Ghana’s IMF dependency A 66-year dance with economic bailouts
SINCE Ghana joined the International Monetary Fund (IMF) in September 1957, the country has spent more of its post-independence years under IMF supervision than managing its economy independently.
The country has entered into 17 different arrangements with the IMF over the decades, making it one of the African nations with the most frequent IMF engagements.
The journey began in the early post-independence years when Ghana sought balance of payments support during its economic transition.
Those initial engagements in the 1960s and 1970s were relatively modest, focusing on helping the young nation find its economic footing. However, by the 1980s, the relationship had evolved into something more intensive.
The 1983 programme marked a turning point. Facing an economic meltdown with triple-digit inflation, severe currency devaluation and widespread shortages, Ghana embarked on one of its most comprehensive IMF programmes.
The structural adjustment that followed brought stability but at a social cost that many Ghanaians still remember.
The pattern continued through the 1990s and into the new millennium. The 2009 global financial crisis pushed Ghana back to the IMF for a $602 million Extended Credit Facility arrangement.
Another $918 million deal followed in 2015, aimed at addressing fiscal imbalances and supporting economic reforms.
And quite recently in 2023, the country once again checked in at the IMF “rehabilitation centre” for the 17th time in a programme worth $3 billion over three years, to address severe economic challenges including high inflation, currency depreciation and debt sustainability concerns.
The latest crisis, which prompted the 2023 bailout, has perhaps been the most severe. Inflation soared above 50 per cent, while the cedi lost half its value against major currencies.

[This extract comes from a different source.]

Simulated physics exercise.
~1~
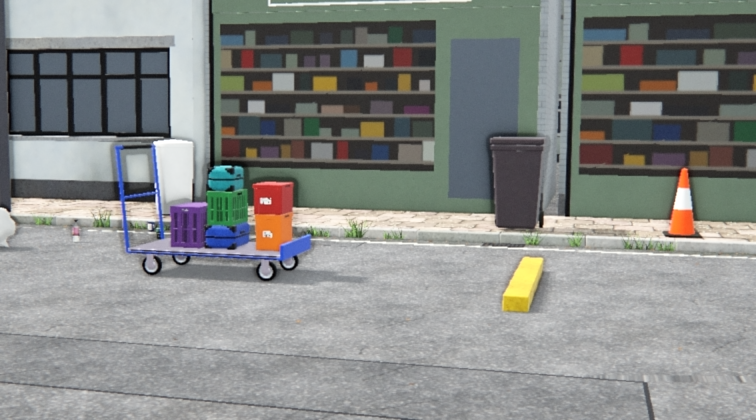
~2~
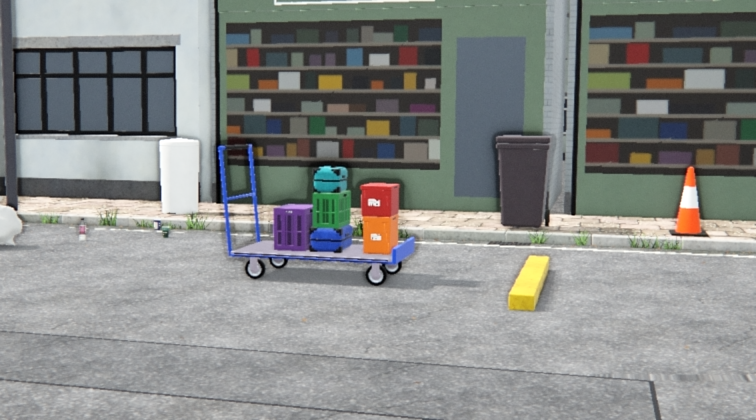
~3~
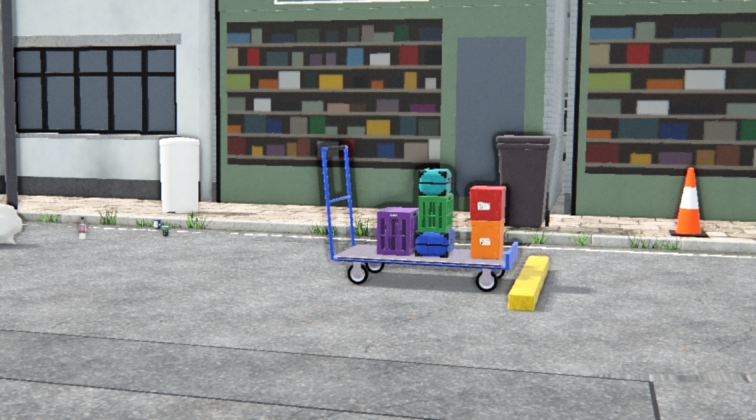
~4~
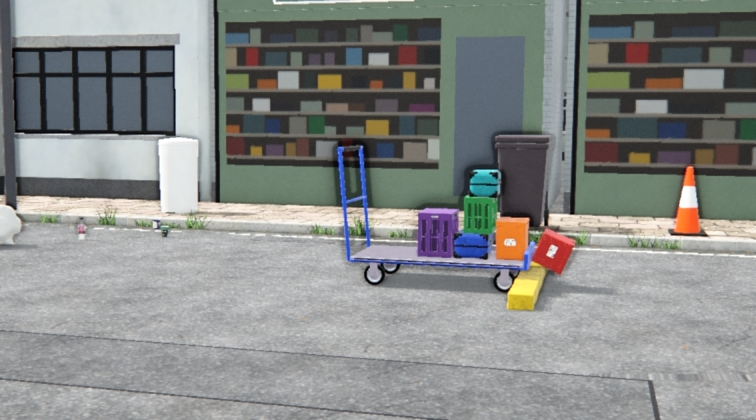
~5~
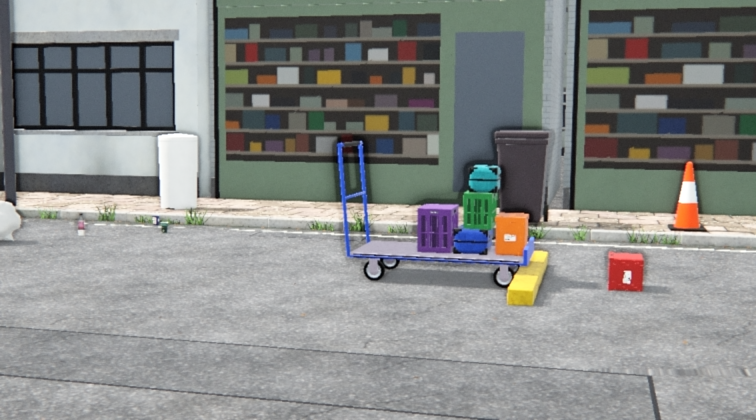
On a street outside a green shopfront, a blue flatbed trolley loaded with colourful crates and cases rolled right until it stopped abruptly against a yellow beam. The red box toppled off the front and landed on the road beyond, while the others stayed aboard.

Public debt became unsustainable, and the banking sector teetered on the edge of crisis.
This recurring reliance on IMF programmes, averaging every three years, has sparked debates about Ghana’s sovereignty and ability to manage its economic affairs.
The latest bailout in 2023 as usual gave the IMF significant influence over the country’s economic policies, including approval of key fiscal measures.
The programme came with strict conditions which required the government to implement significant fiscal reforms, reduce public spending, and strengthen financial sector oversight.
These measures, while necessary, have sparked heated debates about sovereignty and economic self-determination.
Dependency cycle
The country’s experience with the IMF stands out even among African nations. While many African countries have sought IMF support, Ghana's 17 programmes represent one of the highest frequencies of engagement.
This pattern raises questions about whether IMF interventions have inadvertently created a dependency cycle rather than fostering sustainable economic independence.
The repeated IMF interventions have also had significant effects on Ghana's private sector.
During periods of economic adjustment, businesses often face higher interest rates, reduced access to credit and currency volatility.
While these measures are designed to stabilise the economy, they can lead to reduced investment and job losses in the short term.
Small and medium-sized enterprises (SMEs), which form the backbone of Ghana's economy, are particularly vulnerable to these shocks.
The human impact of IMF programmes also often extends beyond macroeconomic indicators. Austerity measures typically include reduced government spending on social services, public sector wage freezes, and subsidy cuts.
These policies, while necessary for fiscal stability, often disproportionately affect vulnerable populations.
The 2023 programme, for instance, required significant reforms to energy sector subsidies, leading to higher utility costs for ordinary Ghanaians.
Fiscal discipline
Critics have argued that Ghana’s economic challenges stem from a persistent lack of fiscal discipline, which resurfaces after each IMF programme ends.
While the IMF programmes often restore temporary stability, structural issues such as weak fiscal policies and monetary inefficiencies remain unresolved, leading the country back into financial crises.
Speaking on the Graphic Business X dialogue, Economist, Professor Godfred Bokpin, said the IMF’s interventions, including recommendations to collapse certain banks, often highlighted the inadequacies of Ghana’s domestic policy-making rather than resolve systemic issues.
The central bank, often hailed as a pillar of economic independence, has also come under scrutiny.
Accusations of compromised independence, particularly during the 2022 economic crisis, raise concerns about its ability to function effectively.
Professor Bokpin emphasises that inflation targeting, the bank’s primary tool, is only effective when fiscal discipline complements monetary policies.
Unfortunately, Ghana’s weak fiscal governance undermines these efforts, perpetuating economic instability.
He said beyond monetary policy, structural reforms and leadership accountability were critical for sustainable growth.
Fragile foundation
The Economist explained that the IMF and World Bank’s focus on short-term stabilisation often leaves Ghana with fragile economic foundations.
He said for Ghana to escape this cycle, policymakers must prioritise long-term reforms, including fiscal discipline, governance transparency, and stronger accountability mechanisms.
Ghana’s frequent reliance on the IMF, while necessary in times of crisis, highlights deeper issues of economic mismanagement.
To break free from this dependency, experts call for a holistic approach that strengthens domestic capacity and fosters sustainable development, ensuring that the country’s economy is built to withstand shocks without external intervention.